Após o Supremo Tribunal Federal (STF) afirmar que a aposentadoria não impede a instauração de processo administrativo disciplinar (PAD) por atos praticados na atividade funcional, o Conselho Nacional do Ministério Público (CNMP) decidiu, por unanimidade, prorrogar por mais 180 dias o PAD instaurado contra o promotor de Justiça aposentado Walber Luís Silva do Nascimento, do Ministério Público do Estado do Amazonas (MPAM).
A decisão foi tomada na sessão do dia 24 de julho, a partir de proposta do conselheiro relator Antônio Edílio Magalhães Teixeira.
No julgamento do Mandado de Segurança nº 40109/DF, o STF reafirmou que o CNMP pode exercer sua competência originária — prevista no art. 74 de seu Regimento Interno — para instaurar PAD contra membros já aposentados, desde que os fatos tenham sido praticados durante o exercício do cargo e haja sanção disciplinar compatível com a nova condição funcional, como a conversão da pena de suspensão em multa (art. 134 da LOMP/AM).
A Segunda Turma, por unanimidade, negou provimento ao recurso interposto por Walber, que alegava prescrição, violação à coisa julgada e ausência de competência do CNMP.
O STF considerou, ainda, que o arquivamento anterior de sindicância pela Corregedoria-Geral do MPAM — motivado exclusivamente pela aposentadoria do promotor — não representou julgamento de mérito, nem impediu nova apuração por órgão com competência própria. Assim, a Corte afastou qualquer ilegalidade na continuidade do PAD, reforçando que a responsabilidade disciplinar pode subsistir mesmo após a inatividade do membro.
Prorrogação do PAD no CNMP
Com a segurança negada pelo STF, o CNMP deu continuidade à apuração disciplinar e, diante da não conclusão da fase instrutória — paralisada por recurso ainda pendente —, prorrogou o prazo de investigação por mais seis meses. O novo prazo passou a contar a partir de 10 de junho de 2025, data em que se encerrava o período originalmente fixado.
O PAD foi instaurado em dezembro de 2023 com base em reclamação disciplinar que relatou declarações proferidas por Walber durante sessão do Tribunal do Júri em Manaus, no dia 19 de junho de 2023. Na ocasião, ele se referiu ao presidente Luiz Inácio Lula da Silva como “bandido” e “líder da quadrilha dos ladrões”, e acusou ministros dos tribunais superiores de atuarem em favor do Partido dos Trabalhadores, ao dizer que “vários Ministros dos Tribunais Superiores, a serviço dessa quadrilha chamada Partido dos Trabalhadores, soltaram todos eles”.

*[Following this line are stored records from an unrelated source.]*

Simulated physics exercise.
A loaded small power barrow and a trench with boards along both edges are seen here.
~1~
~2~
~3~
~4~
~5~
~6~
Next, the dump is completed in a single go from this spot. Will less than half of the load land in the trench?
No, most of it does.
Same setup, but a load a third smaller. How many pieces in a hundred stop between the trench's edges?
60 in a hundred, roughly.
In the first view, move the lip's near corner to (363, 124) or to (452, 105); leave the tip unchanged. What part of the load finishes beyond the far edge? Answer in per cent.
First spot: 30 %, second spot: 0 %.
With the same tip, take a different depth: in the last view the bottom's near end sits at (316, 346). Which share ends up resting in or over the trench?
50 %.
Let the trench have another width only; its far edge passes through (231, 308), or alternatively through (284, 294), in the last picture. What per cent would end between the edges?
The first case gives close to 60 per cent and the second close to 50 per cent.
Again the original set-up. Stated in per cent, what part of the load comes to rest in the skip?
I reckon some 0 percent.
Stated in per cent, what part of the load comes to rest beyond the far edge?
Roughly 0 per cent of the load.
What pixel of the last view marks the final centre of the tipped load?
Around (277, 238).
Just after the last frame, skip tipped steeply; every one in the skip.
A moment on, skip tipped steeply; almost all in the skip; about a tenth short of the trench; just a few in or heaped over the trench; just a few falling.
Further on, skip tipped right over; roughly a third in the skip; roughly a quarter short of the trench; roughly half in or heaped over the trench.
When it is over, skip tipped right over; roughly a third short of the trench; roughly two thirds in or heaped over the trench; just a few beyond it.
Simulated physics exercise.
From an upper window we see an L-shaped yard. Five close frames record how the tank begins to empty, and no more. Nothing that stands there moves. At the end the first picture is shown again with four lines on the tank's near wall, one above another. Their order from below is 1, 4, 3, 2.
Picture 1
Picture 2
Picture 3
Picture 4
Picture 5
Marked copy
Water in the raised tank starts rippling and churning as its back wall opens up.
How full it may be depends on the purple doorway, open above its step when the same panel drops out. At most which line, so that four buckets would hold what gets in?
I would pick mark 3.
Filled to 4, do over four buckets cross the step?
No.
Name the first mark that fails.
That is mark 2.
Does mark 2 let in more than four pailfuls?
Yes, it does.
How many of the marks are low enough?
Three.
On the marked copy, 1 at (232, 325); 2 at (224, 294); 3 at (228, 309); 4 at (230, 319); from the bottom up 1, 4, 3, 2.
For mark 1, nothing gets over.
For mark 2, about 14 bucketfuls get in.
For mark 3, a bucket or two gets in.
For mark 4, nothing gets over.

Segundo a Corregedoria Nacional do MP, tais manifestações violaram os deveres funcionais previstos no art. 118, incisos I, II e VIII, da Lei Complementar nº 11/1993, que impõem aos membros do Ministério Público a obrigação de manter conduta ilibada, zelar pelo prestígio dos Poderes constituídos, da instituição e de seus membros, além de desempenhar com zelo e urbanidade suas funções.
Ao votar pela instauração do PAD, o então corregedor Ângelo Fabiano Farias da Costa considerou que as falas extrapolaram os limites da liberdade de expressão e atingiram a dignidade do cargo, comprometendo a imagem institucional do Ministério Público.
Responsabilização administrativa e independência das instâncias
A decisão do STF destacou o princípio da independência das instâncias, afirmando que a eventual imunidade penal não impede a apuração disciplinar de condutas incompatíveis com os deveres funcionais. Também ressaltou que, conforme o art. 105 do Regimento Interno do CNMP, aplica-se subsidiariamente a Lei nº 8.112/1990 aos processos disciplinares no órgão, inclusive quanto à contagem de prazos prescricionais quando a infração também for tipificada como crime.
Paralelamente ao PAD, o CNMP encaminhou os autos ao Ministério Público Federal no Estado do Amazonas para análise da possível prática do crime previsto no art. 286 do Código Penal (incitação ao crime), em razão das falas proferidas em sessão pública.
Com a prorrogação da instrução, o processo disciplinar deve seguir em tramitação até dezembro de 2025, podendo ao final resultar em sanção compatível com a aposentadoria, caso confirmada a infração disciplinar.